There is no substitute for having a complete “information governance” scheme in place before litigation arises. An information governance and retention plan is a set of policies and procedures designed to manage and protect information. As we’ll discuss in a later article, creating and implementing an information governance and retention plan should be a team effort. But once litigation does arise, you need to identify both the relevant records custodians and any potentially relevant records that are in the company’s possession, custody, or control. This duty can be remarkably broad, as it can encompass everything from text messages to digital time punches, on company and personal equipment.

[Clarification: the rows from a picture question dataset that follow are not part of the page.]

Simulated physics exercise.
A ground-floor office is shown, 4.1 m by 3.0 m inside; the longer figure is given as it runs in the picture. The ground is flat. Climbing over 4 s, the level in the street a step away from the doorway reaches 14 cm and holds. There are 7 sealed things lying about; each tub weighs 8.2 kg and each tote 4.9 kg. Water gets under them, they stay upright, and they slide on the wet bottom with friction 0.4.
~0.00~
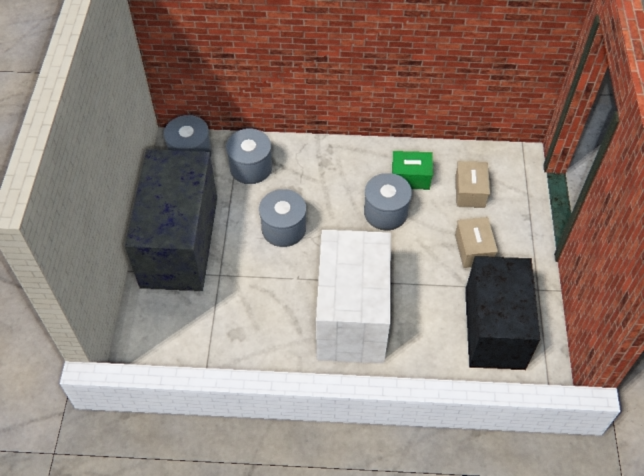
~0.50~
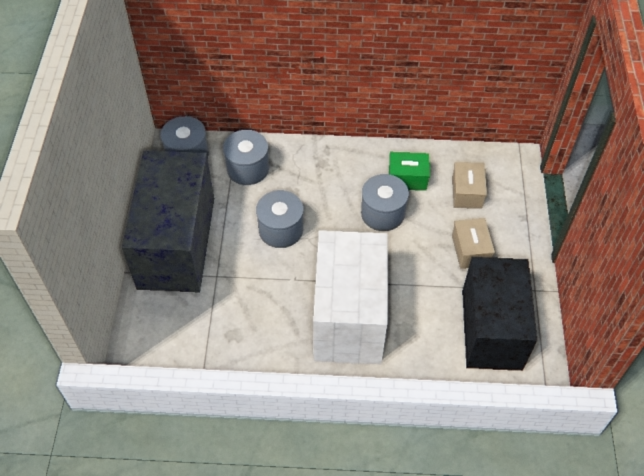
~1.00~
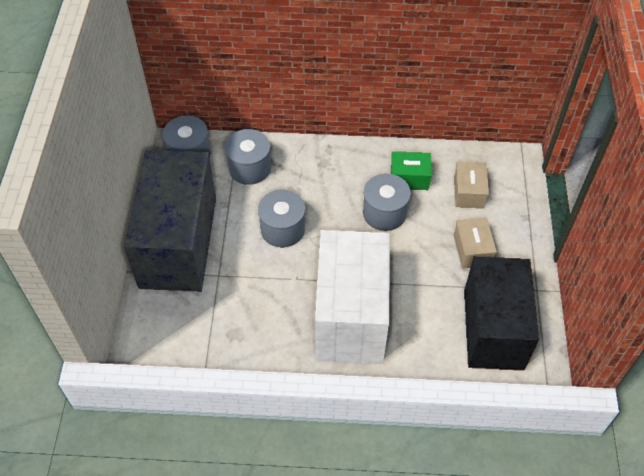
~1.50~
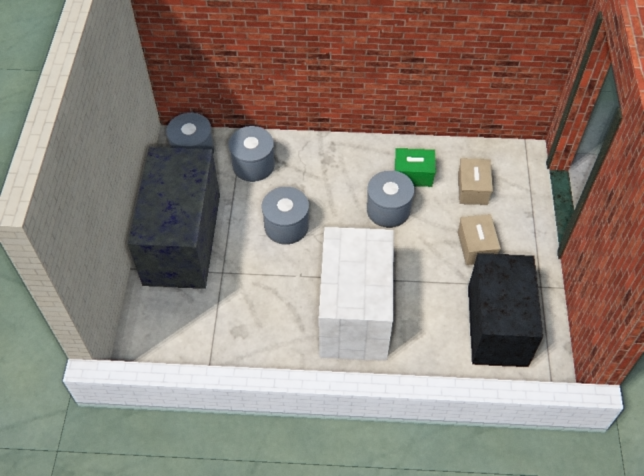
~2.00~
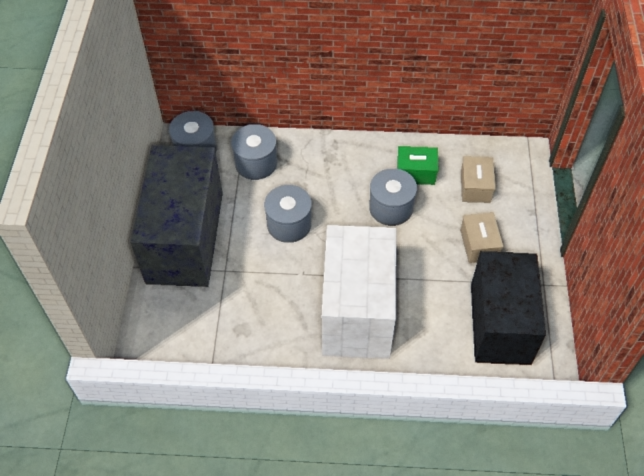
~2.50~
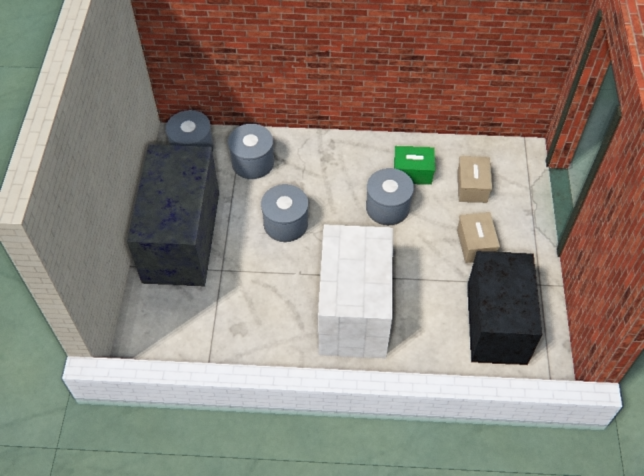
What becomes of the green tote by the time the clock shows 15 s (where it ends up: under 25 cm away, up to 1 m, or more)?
It will likely make a long trip.
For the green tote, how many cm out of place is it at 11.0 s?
By then it has shifted roughly 200 cm.
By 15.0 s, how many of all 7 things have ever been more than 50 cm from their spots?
The count comes to 6.
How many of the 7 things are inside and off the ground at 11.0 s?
Count: 6.
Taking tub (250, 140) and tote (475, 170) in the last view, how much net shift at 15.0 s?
100 cm, 300 cm.
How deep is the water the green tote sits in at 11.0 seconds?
Near 10 cm deep.
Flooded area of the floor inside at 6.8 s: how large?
Some 7.5 m2 of it.
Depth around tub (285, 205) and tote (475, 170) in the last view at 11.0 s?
Around 5 cm and 11 cm.
After 3.5 s the green tote is near (415, 158), 0.0 m from its start, aground; 0 afloat.
After 6.8 s the green tote is near (293, 150), 1.2 m from its start, afloat; 2 afloat.
After 11.0 s the green tote is near (234, 125), 1.9 m from its start, afloat; 6 afloat.
After 15.0 s the green tote is near (221, 121), 2.0 m from its start, afloat; 7 afloat.
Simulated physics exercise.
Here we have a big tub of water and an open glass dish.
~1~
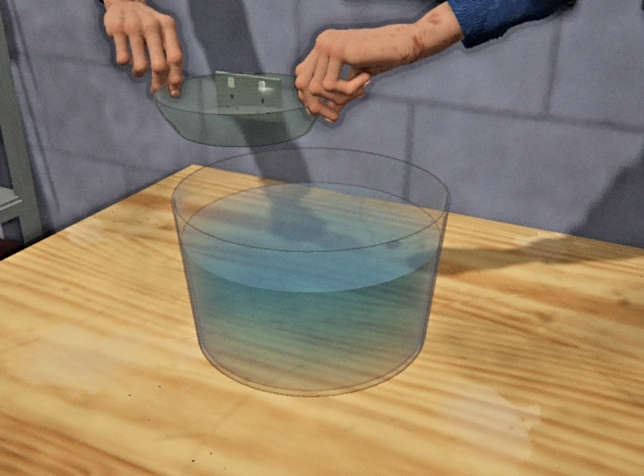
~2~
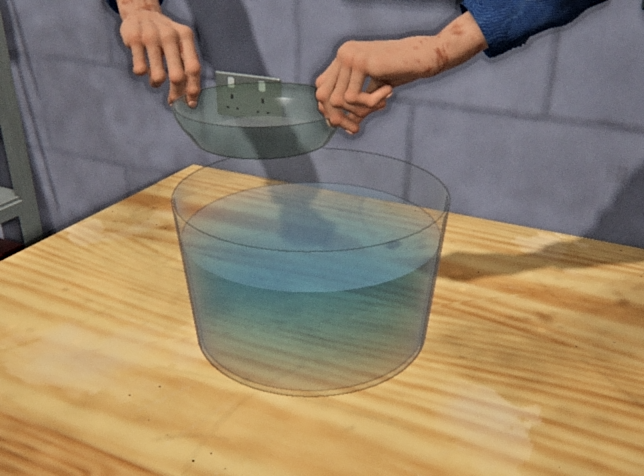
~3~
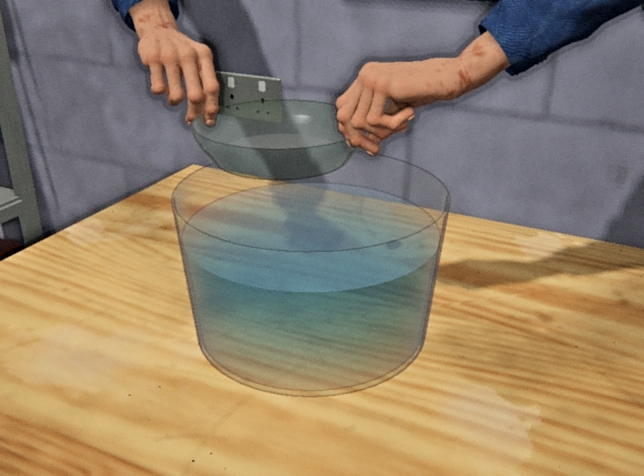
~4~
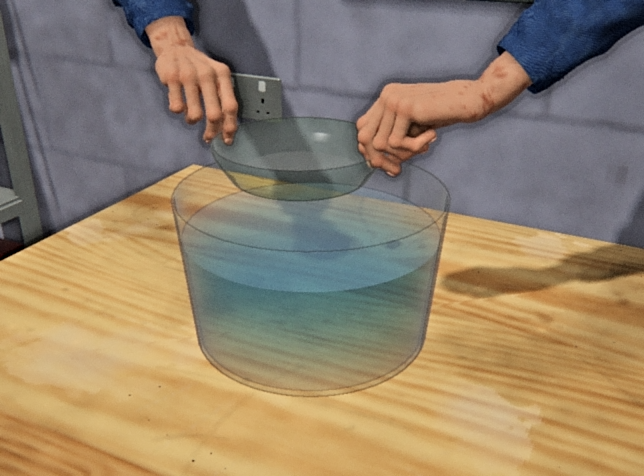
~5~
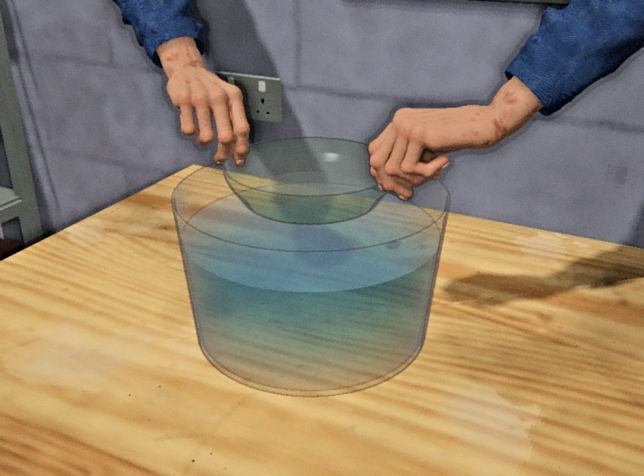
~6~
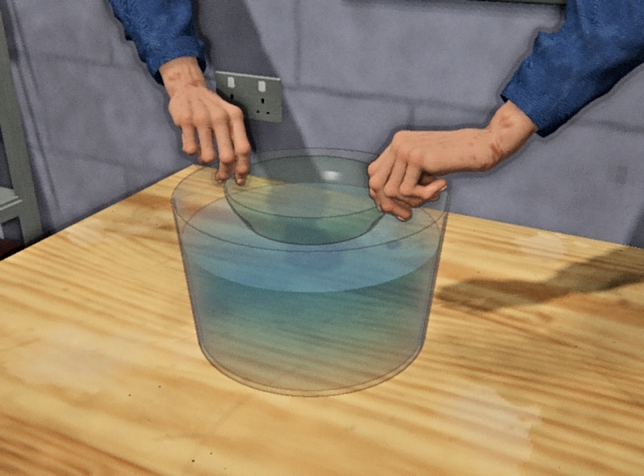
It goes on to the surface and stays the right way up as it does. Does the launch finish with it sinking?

More employees than ever are using personal devices to work. The bring-your-own-device movement can lead to increased productivity and flexibility, but when litigation arises it can also lead to the need for extensive litigation hold schemes. Potentially relevant information could include text messages between employees, booting-up times stored on a personal laptop, or information stored in an employee’s personal cloud. Employers need to understand who the relevant custodians are and where the data may be stored before they can take appropriate steps to ensure its preservation.

What about data preservation for putative or unnamed class members?

Before the amendments to Rule 37, the lack of guidance about ESI led many employers to preserve every single piece of data in an effort to avoid sanctions. While safe, that route is expensive, particularly in a class action. The amended rules require only that a party take “reasonable” steps to preserve ESI. What is reasonable and proportional will be a fact-specific determination depending on factors like the type of case, the size and sophistication of the company, the cost of preservation, and the importance of the ESI to the litigation. Unfortunately, the new rule still doesn’t answer all questions about the extent of an employer’s duty to preserve records related to putative class members. However, the rule does encourage the parties to confer and seek the court’s guidance at an early stage, which may be a helpful tool to reduce your company’s financial burden and the risk of sanctions.

There is no one-size-fits-all solution to e-discovery, but following these tips will assist in ensuring your organization complies with its responsibilities.